Europe

French rightists mull dynastic succession for Le Pen

Front National leader Jean-Marie Le Pen (left) and his daughter Marine Le Pen (right), France, 2010
Image caption Jean-Marie Le Pen supports his daughter's bid to take over the Front National

For 40 years Jean-Marie Le Pen has ruled one of the most successful and feared ultra-nationalist movements in Europe.

In 2002 he shocked France by winning through to the second round of the presidential election.

But now at 82 years of age, the father of the Front National is ready to step aside and he is backing his daughter Marine to succeed him.

"I didn't take to politics readily," Marine told me. "But then as the daughter of Le Pen, it is probably unavoidable that I entered the fray. Politics swallowed me up."

"Now it is my desire to carry on my father's fight," she says. "I want to strive for what he believed in, what the French people really want. And if I don't do it, I don't think anyone else is capable."

Softer image

Marine is not lacking in self-confidence. But she is hardly Joan of Arc, the symbol of French sanctity that is the adopted emblem of the FN party.

Invariably she wears jeans and high-heeled shoes. She is a twice-divorced mother of three. She is pro-abortion. She is certainly not the choice of the hard-line Catholics within her party.

But those who meet her agree she is personable and difficult to dislike. Which makes her a formidable politician.

"She is of her generation," said Nonna Mayer, an expert on far-right politics at the Sciences Po University. "She has no nostalgia for World War II. That is the past. She is looking ahead."

"She has the same ideas about immigration as her father," said Ms Mayer. "She thinks there are two kinds of French people: the 'real French' and the others. But she packages this message in a different, softer way. She is very popular and very good with the media."

The vote for the party leader will be taken among 75,000 party members. The result is to be announced at a conference in Tours on 16 January.

The old guard

But there is someone who stands in Marine's way: Bruno Gollnisch.

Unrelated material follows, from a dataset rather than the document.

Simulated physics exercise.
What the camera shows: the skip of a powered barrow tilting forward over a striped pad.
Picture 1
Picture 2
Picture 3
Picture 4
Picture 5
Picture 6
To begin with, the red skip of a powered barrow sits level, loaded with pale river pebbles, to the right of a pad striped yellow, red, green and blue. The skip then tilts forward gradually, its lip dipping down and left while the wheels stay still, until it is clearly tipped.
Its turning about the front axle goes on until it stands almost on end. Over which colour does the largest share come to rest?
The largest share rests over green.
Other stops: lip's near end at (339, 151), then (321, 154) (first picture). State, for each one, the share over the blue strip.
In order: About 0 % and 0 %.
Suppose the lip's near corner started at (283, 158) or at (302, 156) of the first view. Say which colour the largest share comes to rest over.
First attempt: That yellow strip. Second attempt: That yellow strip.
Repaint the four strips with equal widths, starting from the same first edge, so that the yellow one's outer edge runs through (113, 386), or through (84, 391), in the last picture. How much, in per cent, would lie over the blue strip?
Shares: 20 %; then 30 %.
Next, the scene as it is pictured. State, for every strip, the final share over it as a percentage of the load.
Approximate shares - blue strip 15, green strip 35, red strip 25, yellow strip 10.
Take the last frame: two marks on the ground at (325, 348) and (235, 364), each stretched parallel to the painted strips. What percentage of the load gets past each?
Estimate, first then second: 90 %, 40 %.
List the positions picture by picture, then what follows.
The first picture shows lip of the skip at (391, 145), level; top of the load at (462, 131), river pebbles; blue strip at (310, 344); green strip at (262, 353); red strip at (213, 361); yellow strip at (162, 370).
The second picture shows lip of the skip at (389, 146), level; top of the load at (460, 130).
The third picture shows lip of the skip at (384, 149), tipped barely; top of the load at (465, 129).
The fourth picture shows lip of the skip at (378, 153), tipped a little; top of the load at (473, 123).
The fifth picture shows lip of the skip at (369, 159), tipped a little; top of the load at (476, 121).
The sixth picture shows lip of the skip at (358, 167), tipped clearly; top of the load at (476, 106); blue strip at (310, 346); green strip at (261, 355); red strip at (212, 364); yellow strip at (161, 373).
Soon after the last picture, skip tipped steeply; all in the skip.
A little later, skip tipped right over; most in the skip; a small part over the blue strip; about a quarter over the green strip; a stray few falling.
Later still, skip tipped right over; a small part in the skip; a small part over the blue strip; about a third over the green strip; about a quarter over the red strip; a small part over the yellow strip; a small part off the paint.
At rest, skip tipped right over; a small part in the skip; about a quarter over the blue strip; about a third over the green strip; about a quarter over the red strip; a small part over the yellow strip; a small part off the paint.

For years he has been the right-hand man of Jean-Marie Le Pen and was briefly the leader of a far-right group within the European Parliament. He is seen as the old guard, though on the key policy of immigration, he and Marine are pretty much the same.

"Our policy is to stop and if possible reverse, firmly but peacefully, the trend of massive immigration in our country. We are also in favour of national preference. We think it is quite normal that French people be preferred to 'aliens' in terms of employment, education and so on."

The feminists and some traditionalists within the party prefer Mr Gollnisch. Marine could split the party. But her father thinks she is best placed to achieve the unthinkable.

"The National Front is not an association of bowls players, it isn't a basketball club, it's a political organisation with heavy responsibilities," said Mr Le Pen.

He joked and laughed with his daughter throughout our interview. They are clearly very close.

Image caption Bruno Gollnisch has been Mr Le Pen's right-hand man for years

"I've made it clear who I support," he says. "If you will allow me a comparison. Bruno Gollnisch is an Olympic swimming champion but what we need is a Formula One driver; that is not to take his qualities away, Bruno Gollnisch is good at swimming but he is not so good at driving."

Ambitious goals

The nightmare scenario for opponents of the FN within France, and Europe at large, is that one of these two candidates will see off a deeply unpopular President Sarkozy and progress to round two of the Presidential elections in 2012.

When Mr Le Pen forced his way through to the second round in 2002, centre-left voters held their noses and voted for the incumbent Jacques Chirac of the centre-right.

But, faced with a similar scenario, would the centre-right voters opt for a socialist candidate? Marine Le Pen does not think they would.

For years, there were many within the Front National who were quite content to belong to a fringe party. Marine has bigger goals in mind.

And she firmly believes the political tide in Europe is moving her way.

"I am in it to win, to win the presidential elections." said Marine. "That's the goal of any political party, to come to power to implement its ideas. So we will fight. And I think we stand a good chance of reaching the second round. It is why the French political class is so fidgety."

"We might well face a socialist candidate," she says. "I hope so. The voting reactions between the right and the left are not the same. Moreover, the image of the Front National has changed in the minds of the French people in the past ten years. The numbers prove it."

Image caption Marine Le Pen believes she could win the presidential election

Dangerous opponent

But has the image of Marine Le Pen changed in the minds of the French people?

Last month the mask slipped. During a campaign speech in Lyon, she compared Muslims who pray in the street to the Nazi occupiers of France during the Second World War.

"In the second round, I am sure there would be a sacred union against Marine Le Pen," said Nonna Mayer. "She is still perceived by the majority of French voters as the re-incarnation of the extreme right. And still the FN is seen by over half of the French voters as a danger to democracy."

And yet a recent poll suggested Marine could come third in the 2012 Presidential elections, with 13% of the vote.

It might not seem a very large proportion of the vote but that is five points better than her father was polling a year from the election in 2002.

With President Sarkozy floundering and the French centre-left still muddled, Marine Le Pen could be a very dangerous opponent.